Before turning to these changes, it is important to address the even larger, earlier rupture in artistic practice that occurred in both Europe and Africa in the late nineteenth and early twentieth centuries, though for vastly different reasons. In France, this shift occurred in response to a small group of modern artists and their supporters, while in Africa it was a result of large-scale colonization by European imperial powers following the Berlin Conference of 18845.

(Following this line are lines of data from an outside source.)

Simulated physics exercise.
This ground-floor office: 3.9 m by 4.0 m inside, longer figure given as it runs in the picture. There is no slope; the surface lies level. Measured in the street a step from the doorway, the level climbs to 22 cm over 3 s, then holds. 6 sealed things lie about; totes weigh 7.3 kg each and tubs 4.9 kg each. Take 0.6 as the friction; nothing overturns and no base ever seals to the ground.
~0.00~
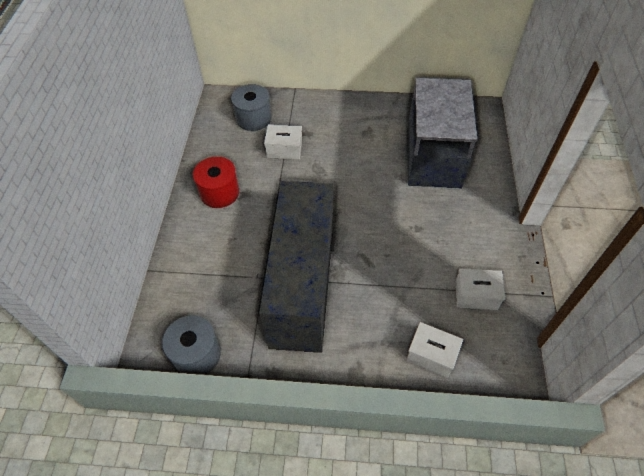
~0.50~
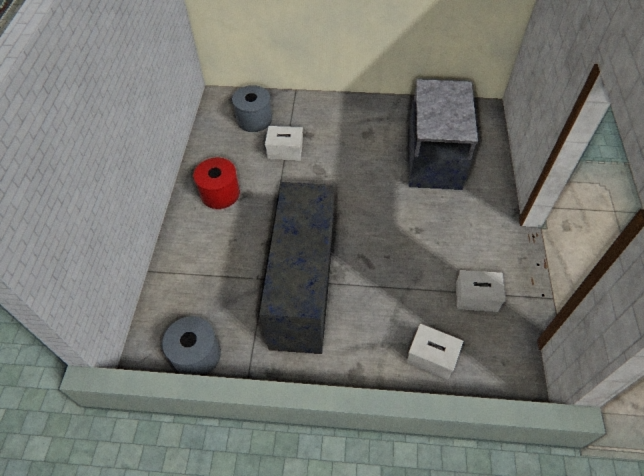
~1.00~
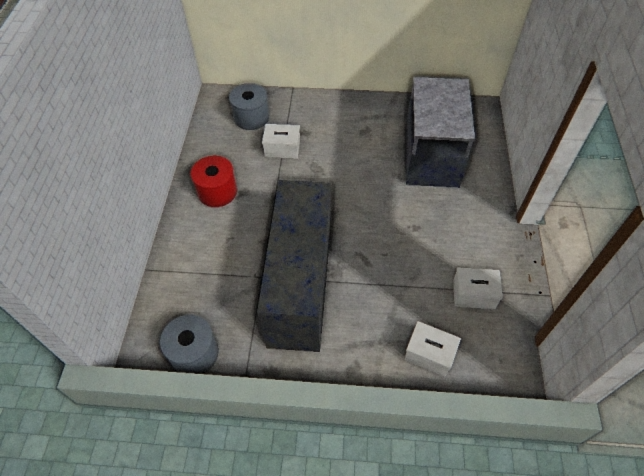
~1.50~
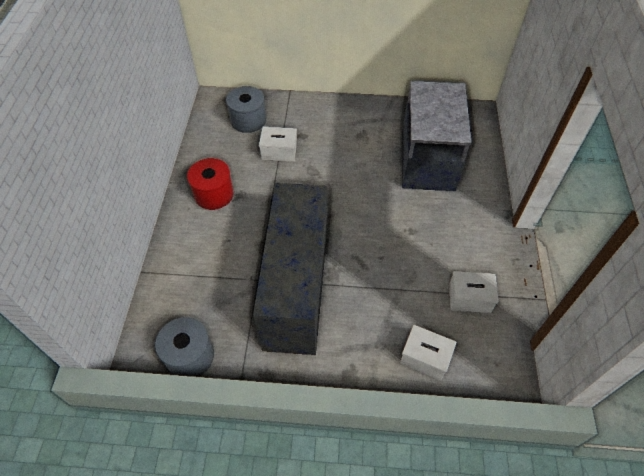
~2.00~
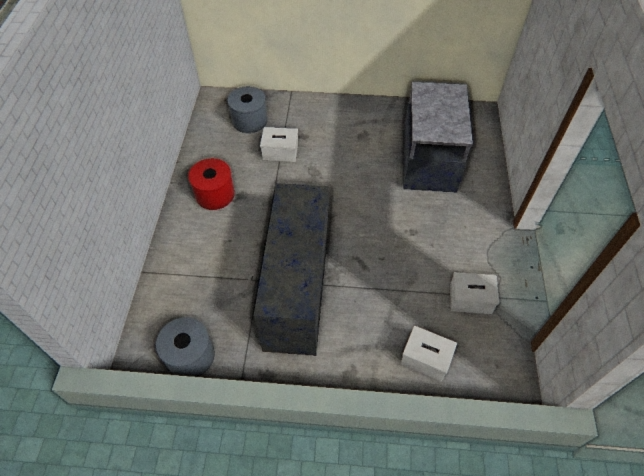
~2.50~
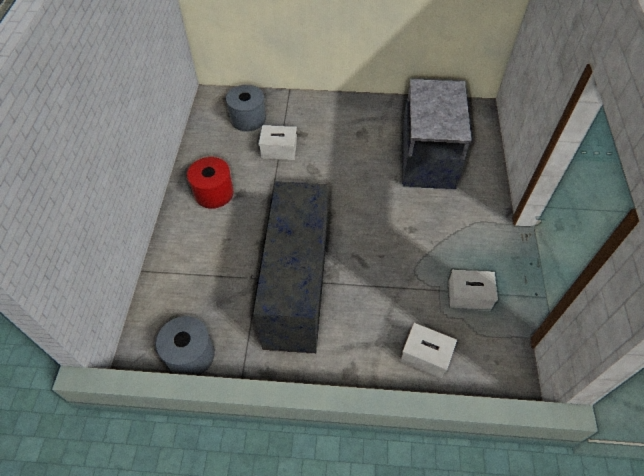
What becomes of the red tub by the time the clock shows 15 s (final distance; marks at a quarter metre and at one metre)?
By then it has been shoved a bit.
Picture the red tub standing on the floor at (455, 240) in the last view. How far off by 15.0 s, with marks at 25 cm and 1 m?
What happens is it gets pushed a long way.
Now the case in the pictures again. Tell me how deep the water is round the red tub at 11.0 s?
Depth: About 8 cm.
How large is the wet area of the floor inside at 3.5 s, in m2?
Close to 4.0 m2, I'd say.
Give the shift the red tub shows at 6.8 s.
Displacement near 20 cm.
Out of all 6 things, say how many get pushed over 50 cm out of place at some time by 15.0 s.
The answer here is 6.
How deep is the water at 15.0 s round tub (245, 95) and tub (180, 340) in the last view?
16 and 14 cm.
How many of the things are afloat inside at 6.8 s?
At that point I count 4.
After 3.5 s the red tub is near (208, 173), 0.0 m from its start, aground; 0 afloat.
After 6.8 s the red tub is near (195, 178), 0.2 m from its start, aground; 4 afloat.
After 11.0 s the red tub is near (248, 129), 0.7 m from its start, afloat; 6 afloat.
After 15.0 s the red tub is near (271, 147), 0.7 m from its start, afloat; 6 afloat.
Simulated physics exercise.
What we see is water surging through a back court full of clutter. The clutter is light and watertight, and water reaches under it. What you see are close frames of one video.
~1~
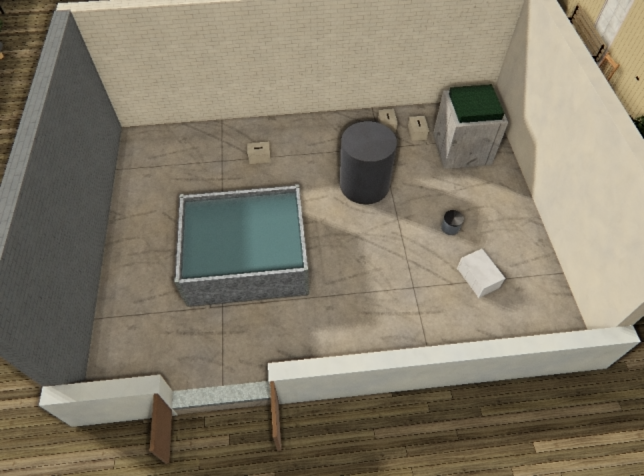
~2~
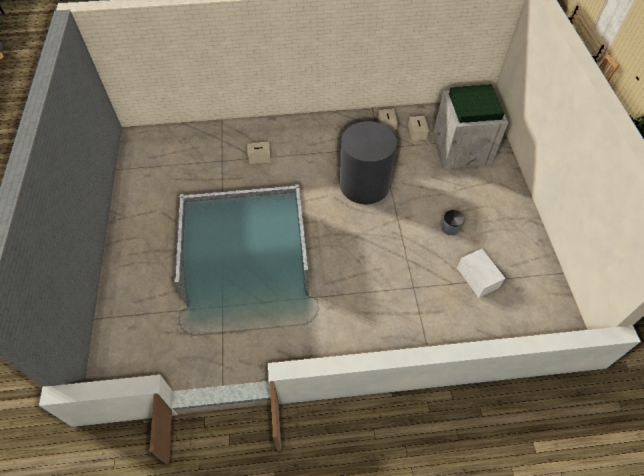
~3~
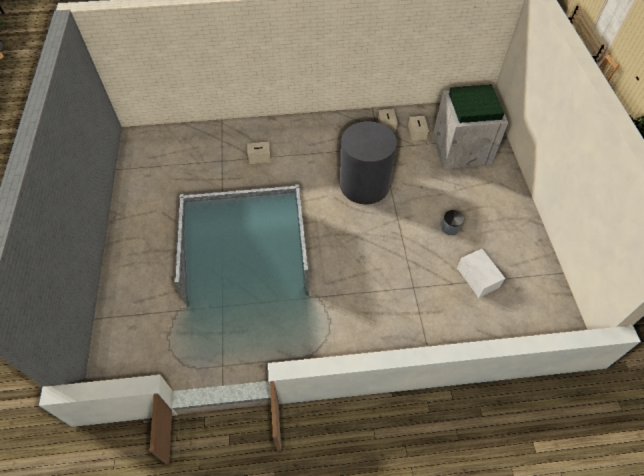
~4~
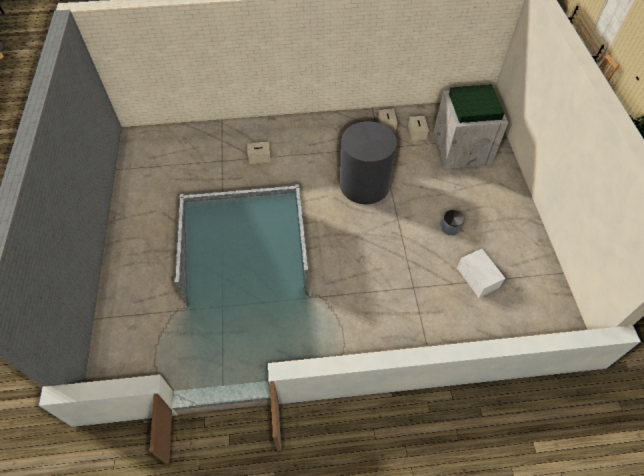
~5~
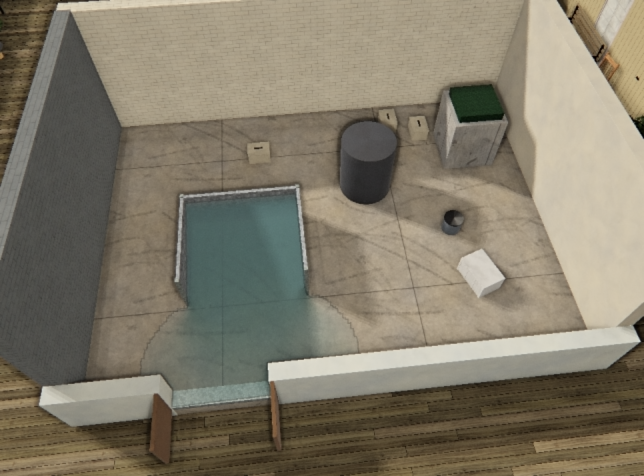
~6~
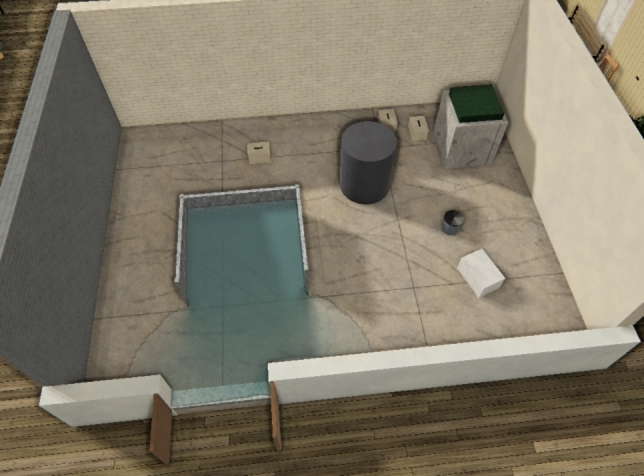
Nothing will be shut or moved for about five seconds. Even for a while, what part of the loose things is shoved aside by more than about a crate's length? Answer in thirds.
Less than a third.
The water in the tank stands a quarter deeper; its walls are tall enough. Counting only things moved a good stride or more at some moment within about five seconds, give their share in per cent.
Roughly 20 per cent.
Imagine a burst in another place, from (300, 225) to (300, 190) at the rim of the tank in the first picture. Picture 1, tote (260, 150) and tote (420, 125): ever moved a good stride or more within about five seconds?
In order: Stopped short of it and stopped short of it.
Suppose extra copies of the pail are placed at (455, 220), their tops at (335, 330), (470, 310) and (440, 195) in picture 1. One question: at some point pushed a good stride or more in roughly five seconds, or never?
Result by item: Gets dislodged / gets dislodged / stays where it is.
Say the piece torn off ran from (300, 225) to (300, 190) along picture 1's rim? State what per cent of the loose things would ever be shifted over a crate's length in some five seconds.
It comes to roughly 40 %.
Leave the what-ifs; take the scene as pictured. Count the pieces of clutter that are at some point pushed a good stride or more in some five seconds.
0.
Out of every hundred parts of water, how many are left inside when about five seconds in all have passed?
Near 46 per cent.
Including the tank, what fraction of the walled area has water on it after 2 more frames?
Roughly 20 in a hundred.
A moment on, 0 of 5 are well off their spots; 0 afloat.
Next, 0 of 5 are well off their spots; 0 afloat.
Later, 0 of 5 are well off their spots; 0 afloat.
In the end, 0 of 5 are well off their spots, and 0 have been at some point; 0 afloat.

At around the same time, the impact of Charles Darwins On the Origin of Species (1859) in the West had given rise to the phenomenon of the natural history museum. This was intended to document cultural and natural evolution, and also engendered a popular ideology that saw the new African colonies as opportunities for specimen collecting, both of flora and fauna and of material culture. African sculpture, in its early role as specimen, began to arrive in England, France, Portugal, Belgium and Germany, where its radical difference from contemporary academic models made it attractive to a Western avant-garde that rejected academic formulas of representation. Late nineteenth-century African art thereby serves as a bridge between two very different twentieth-century art histories, played out on very different stages with very different actors and audiences. Collectors and patrons, who until the mid-twentieth century were mainly the colonizers themselves and other Westerners, formed the other important bridge between these two art histories.